Niekiedy będzie to piracka transmisja meczu w internecie, kiedy indziej wiadomości tyleż informujące o sytuacji na świecie, co przypominające o tym, która jest godzina, film obejrzany z pełną uwagą czy serial odmierzający czas spędzony na siłowni. A innym razem będzie to, zastępujące radio, medium tła lub towarzysz odpoczynku. Telewizja nie przestaje być jednak ważna w życiu społecznym i jej koniec wydaje się mało prawdopodobny – mówi medioznawca dr hab. Mirosław Filiciak, kierownik School of Ideas Uniwersytetu SWPS w Warszawie, profesor tej uczelni.

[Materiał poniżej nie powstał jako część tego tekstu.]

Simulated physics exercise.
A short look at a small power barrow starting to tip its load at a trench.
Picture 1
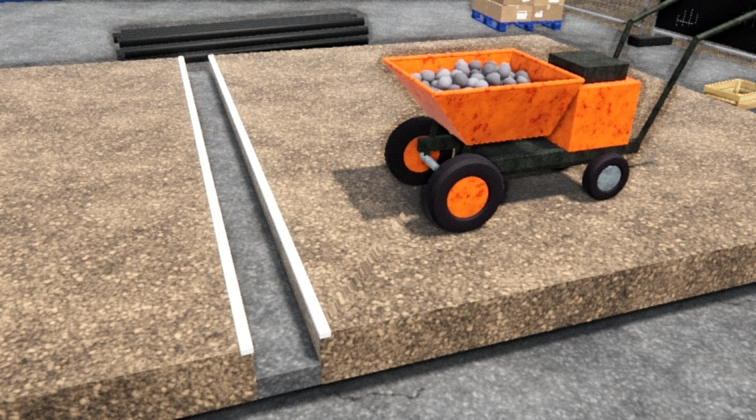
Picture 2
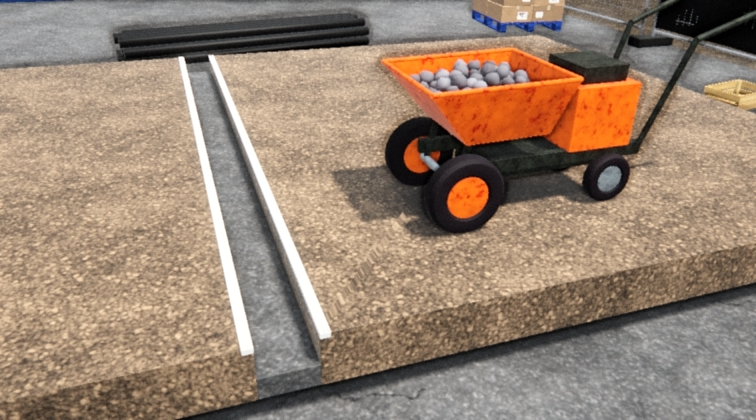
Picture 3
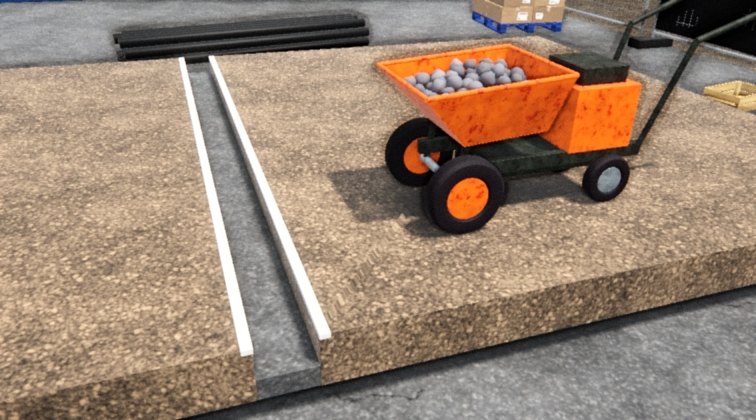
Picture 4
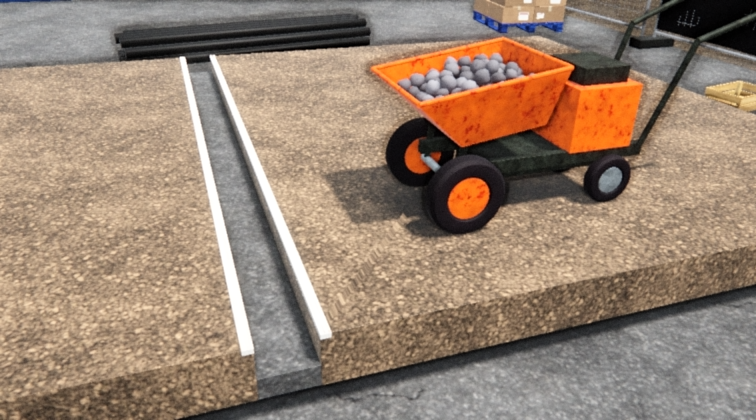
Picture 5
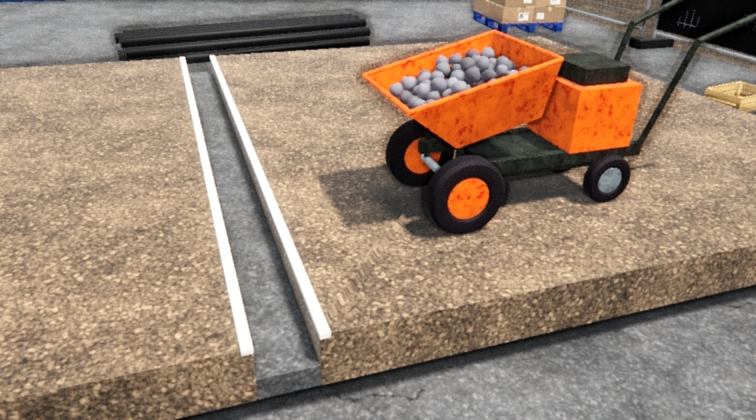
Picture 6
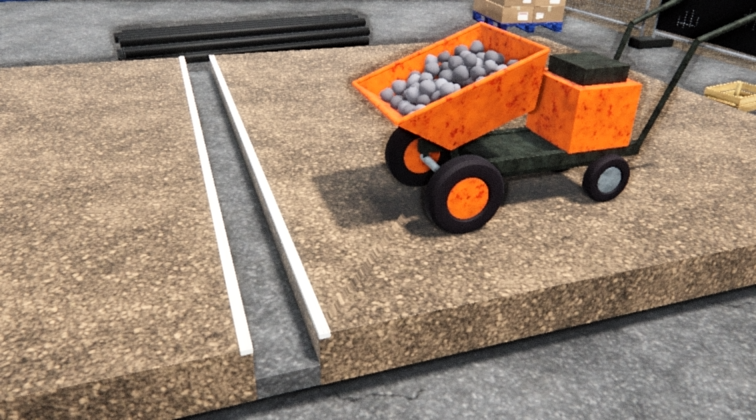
The orange skip of a small power barrow, loaded with round grey cobbles, starts level and tilts gradually forward to the left, its front lip lowering while the wheels stay still beside a narrow, white-edged trench.
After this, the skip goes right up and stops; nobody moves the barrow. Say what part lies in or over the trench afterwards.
Between the edges lies under half of the load.
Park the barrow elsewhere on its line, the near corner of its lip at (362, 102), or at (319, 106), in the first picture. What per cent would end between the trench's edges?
Near 80 % and 10 %.
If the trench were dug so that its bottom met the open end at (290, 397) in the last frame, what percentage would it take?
It comes to 30 per cent or so.
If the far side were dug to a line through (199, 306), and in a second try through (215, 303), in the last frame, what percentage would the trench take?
First some 30, then 30 per cent.
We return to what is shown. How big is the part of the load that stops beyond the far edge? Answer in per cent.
About 0 per cent.
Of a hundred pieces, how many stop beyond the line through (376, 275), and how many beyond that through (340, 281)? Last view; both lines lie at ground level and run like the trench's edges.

Jak zauważa dr Filiciak, Polacy spędzają coraz więcej czasu przed telewizorem. – Według badania Nielsen Audience Measurement w 2015 roku były to średnio 4 godziny i 23 minuty, czyli o 3 minuty więcej niż w roku poprzednim.
– Jeśli możemy z jakąkolwiek pewnością mówić o przyszłości tego medium, to polega ona na dalszym dzieleniu go na nisze, wpisywaniu się w indywidualne potrzeby użytkowników i dawania nam kolejnych możliwości wyboru, ale z zastrzeżeniem, że będziemy mogli wybrać także opcję, w której wyborów dokonuje za nas ktoś inny – dodaje dr Filiciak.